It’s not only the neoclowns who are in retreat now. If this 2020 article from Commentary is to be believed, it appears that Jews are increasingly concerned with scrubbing their early lives from Wikipedia.
My new best Wikifriend’s user name was “Coffee,” and he’s a conscientious editor. He politely informed me that it was appropriate to introduce my faith into my entry because it was “covered in a reliable source,” a Wikipedia standard for inclusion. That turned out to be the Times Book Review’s “ham-eating Jew” reference. Other Jewish professionals may not have had their religion listed because there was no such source for the citation. I had been kept from editing the insertion because Wikipedia protocols blocked removing properly sourced material. “I know that’s not the answer you were looking for,” he conceded.
He was right. It’s possible, I wrote back, that the “editor” who introduced Jewish identity into my and many other entries was so proud of the Jewish contribution to journalism and literature that he wanted the world to know about all these accomplished Jews. But, given the recent spate of overt anti-Semitism here and in Europe, it was certainly plausible that the intruder was trying to stigmatize Jewish “notables,” in the Wikipedia term of art. It seemed to me possible that Wikipedia was naively invoking a valid standard—reliable citation—to enable its material to be doctored by a stealth anti-Semite.

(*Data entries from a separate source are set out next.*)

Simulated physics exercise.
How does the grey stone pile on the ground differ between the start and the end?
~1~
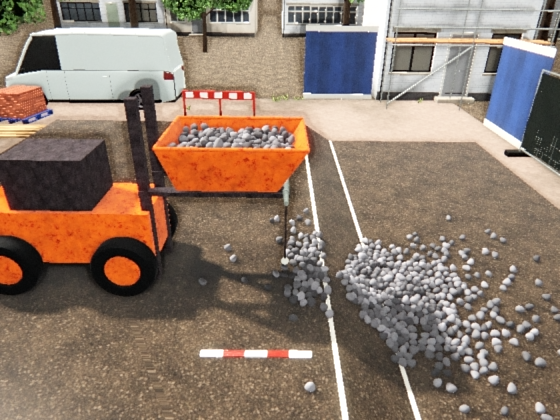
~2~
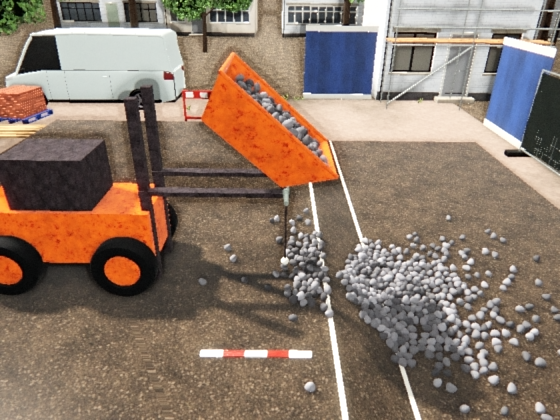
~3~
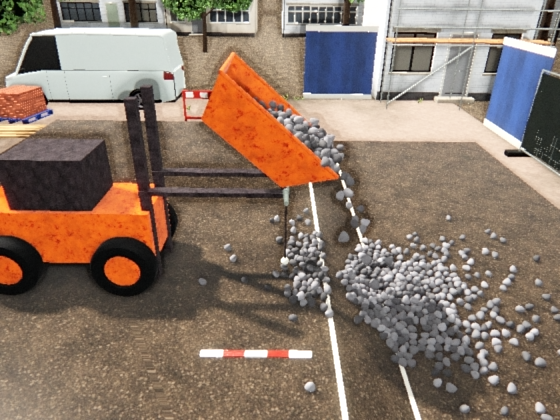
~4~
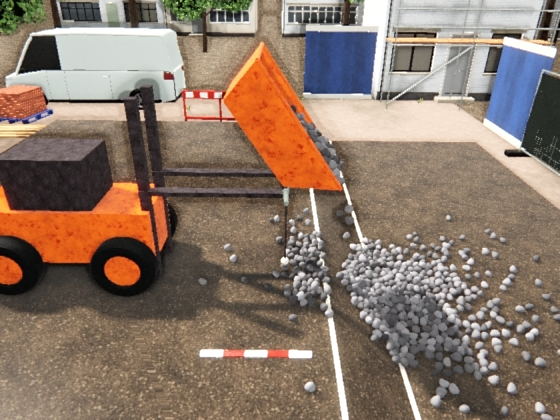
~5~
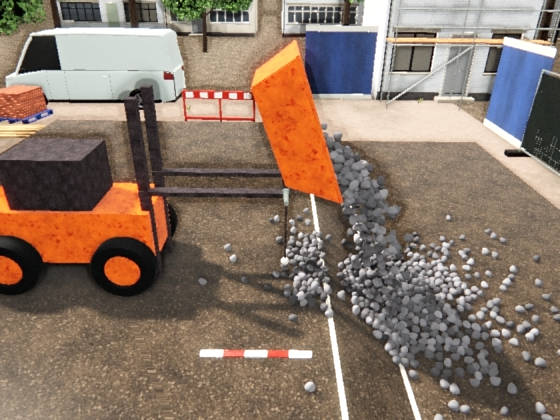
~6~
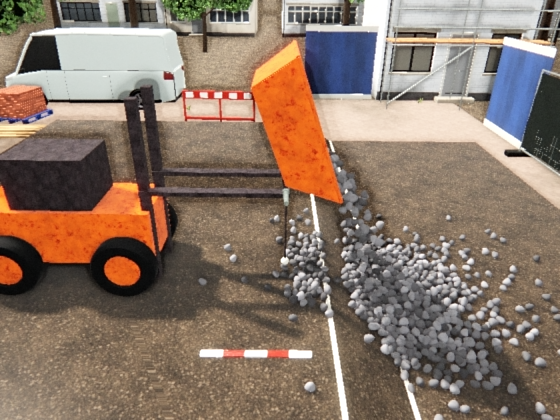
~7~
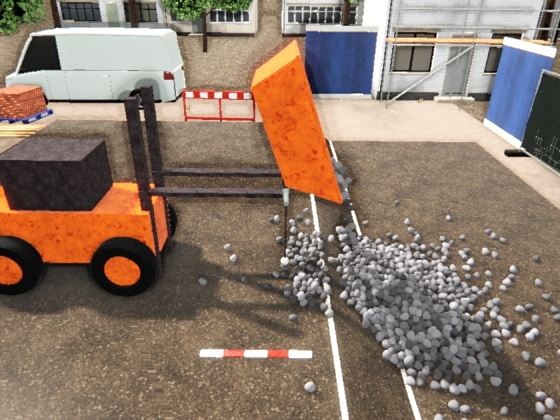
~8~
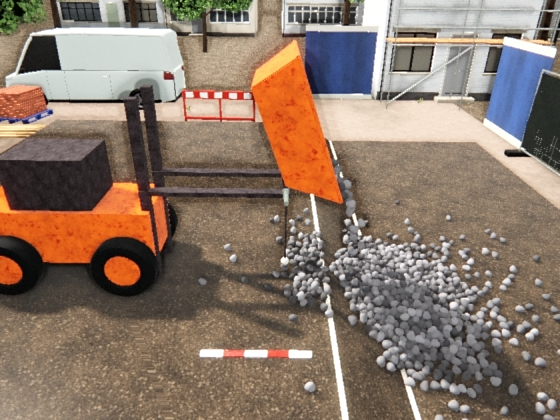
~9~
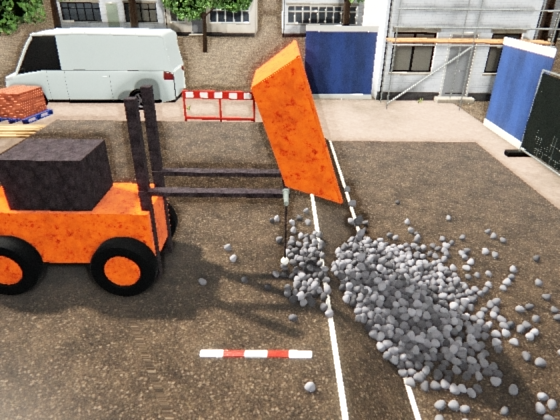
At the end the pile is larger and denser, because the stones from the skip have joined it, and its middle lies slightly lower and further right in view.
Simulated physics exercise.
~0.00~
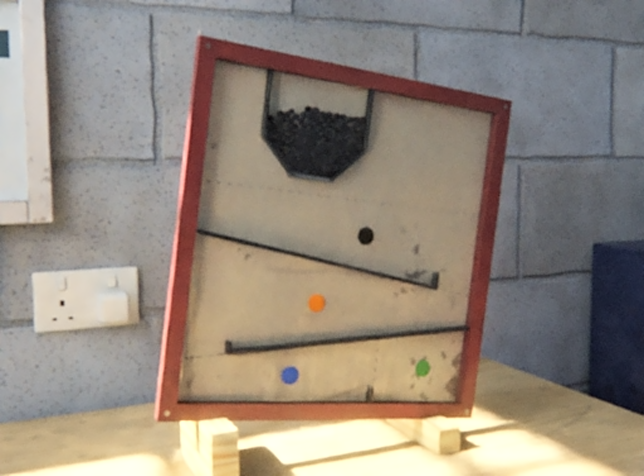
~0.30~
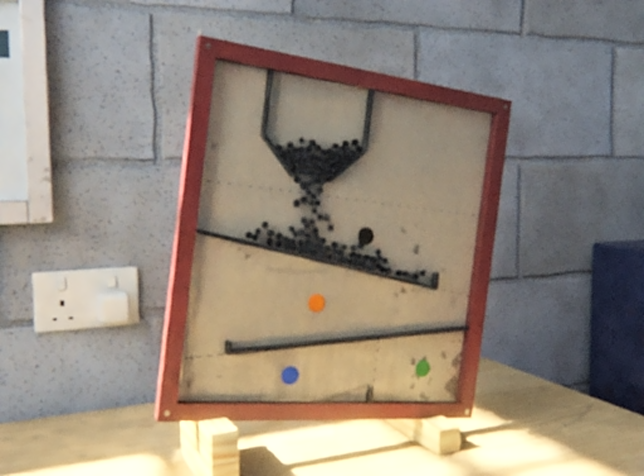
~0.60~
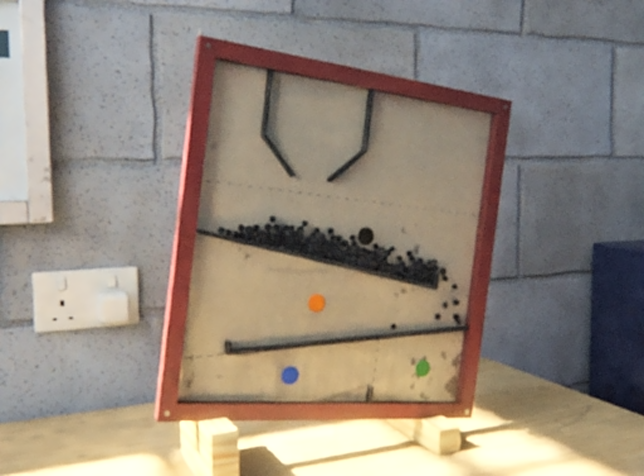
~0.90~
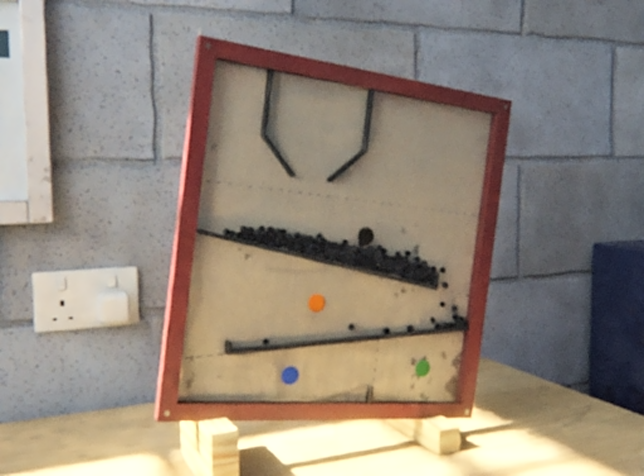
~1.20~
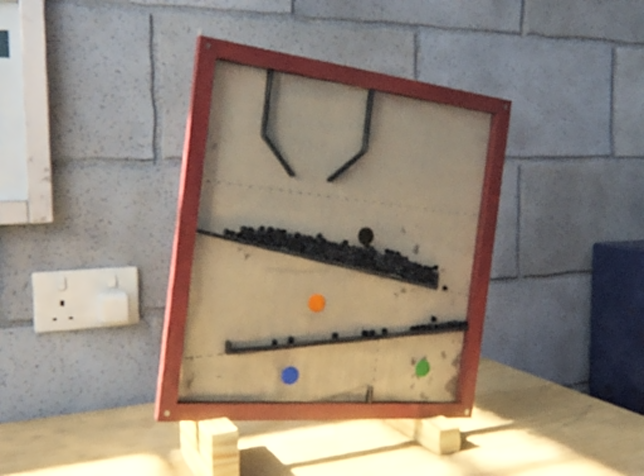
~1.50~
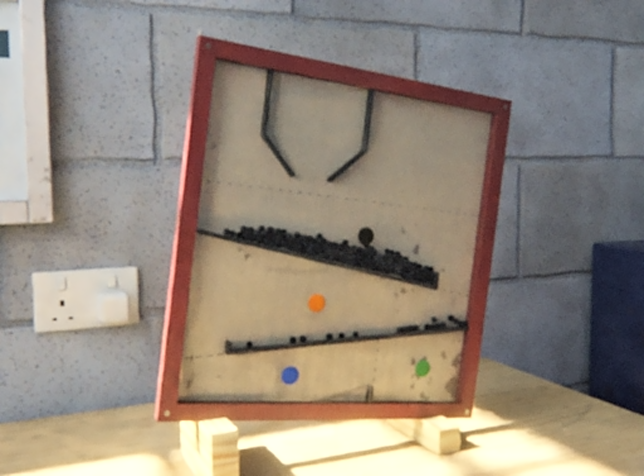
Small black beads fill a hopper at the top of a tilted, red-framed flat case, which stands on wooden blocks on a sunlit table before a grey block wall, seen from the front by a still camera. Below are two sloping ledges and black, orange, blue and green dots. The beads pour through the hopper's opening onto the upper ledge, spreading along it until the hopper is empty. Some spill off its right end onto the lower ledge, and a few roll left. Finally, most rest heaped on the upper ledge, with a thin scattering along the lower one.
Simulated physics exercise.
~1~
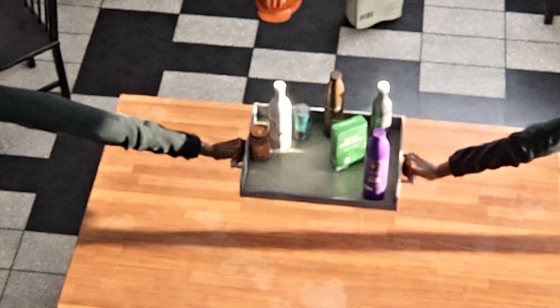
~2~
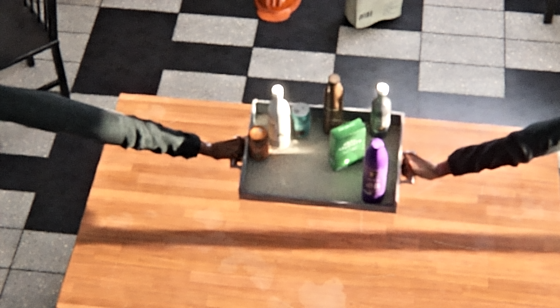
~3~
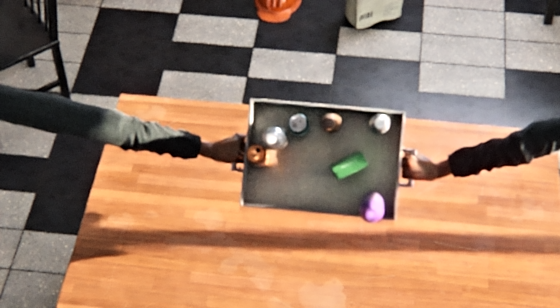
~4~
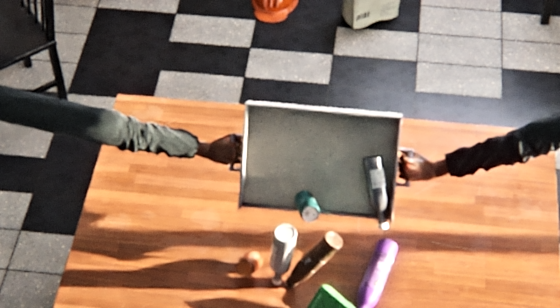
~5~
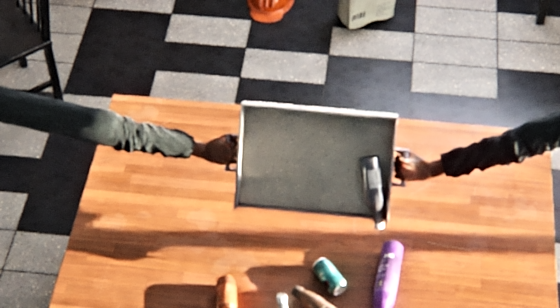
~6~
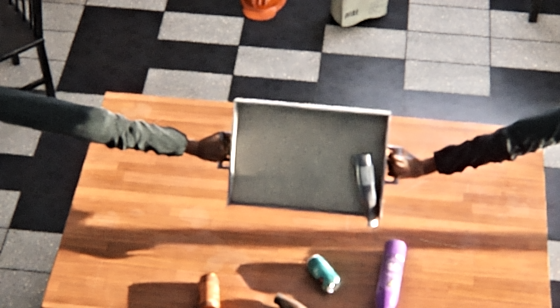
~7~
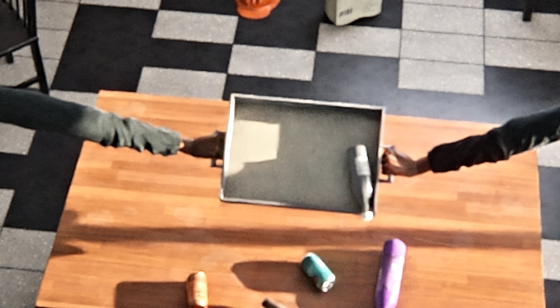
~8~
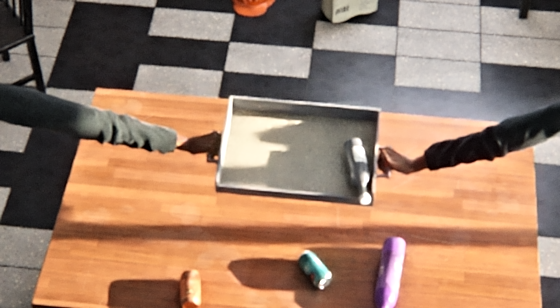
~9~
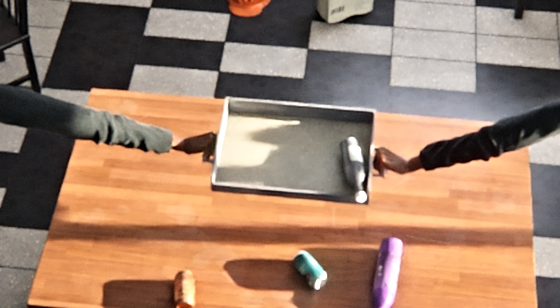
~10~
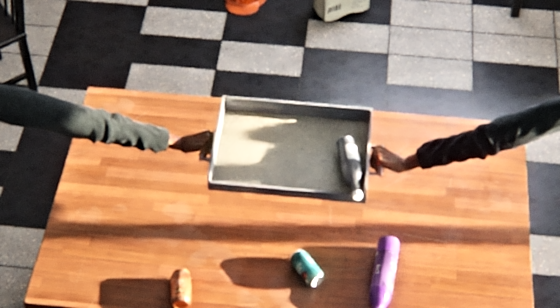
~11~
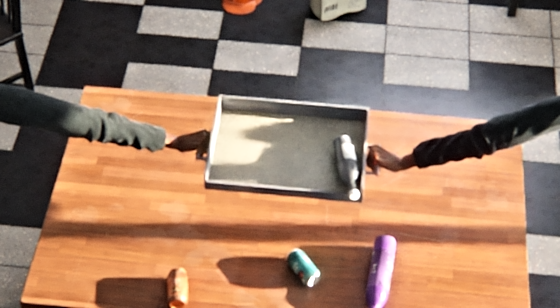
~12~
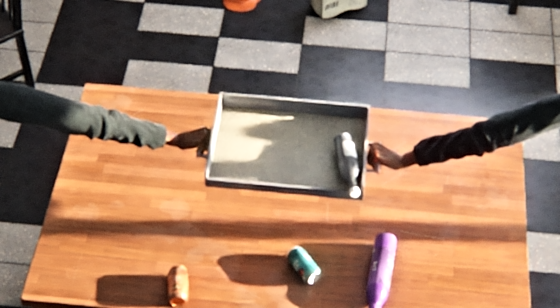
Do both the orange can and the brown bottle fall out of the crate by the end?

Ten days later, Coffee replied: “I have taken the description off…your article and am now in the process of combing through the thousands of edits made by this user to remove other violations. We determined that even though a reliable source covered your upbringing it was not enough to support the claim in your article. This was based on it not being of due weight to your notability, and because there is not a consensus of sources covering you in such a way. I’m applying this standard to every article…that this person edited and will likely have to look at others than just [those that] this editor has added as well (as this seems to be a rather big issue”).
In two weeks, he’d found more than 250 intrusions he considered inappropriate in entries of not-previously-identified Jewish “notables” and 1,142 in Wikipedia’s lists of Jews in 32 fields. These lists include everyone from cartoonists (43, including Jules Feiffer, Rube Goldberg, and Al Hirschfeld) to poets (28, including Allen Ginsberg, Emma Lazarus, and Delmore Schwartz). And there were hundreds more articles to vet. Most of the “Jew-tagging” had been in articles about notables in media and writing, but Jews in finance and retail were involved, too. Reviewing “tens of thousands” of interventions by one “editor,” Coffee found that he or she had added religious descriptors almost exclusively for Jews.
Jew-Tagging @Wikipedia, Commentary, May 2020
How, one wonders, is the identity of Emma Lazarus and Allen Ginsberg deemed unworthy of note, given the way in which it served as the foundation of the work that made them notable? Not that the retroactive scrubbing will serve to hide anything at all. Because, as has been the case for most of written history, it’s not their identity that is the issue, but rather their evil, observable, and societally-devastating actions.
Even a ticket-taker like Elon Musk knows: “Soros hates humanity. He wants to erode the very fabric of civilization.”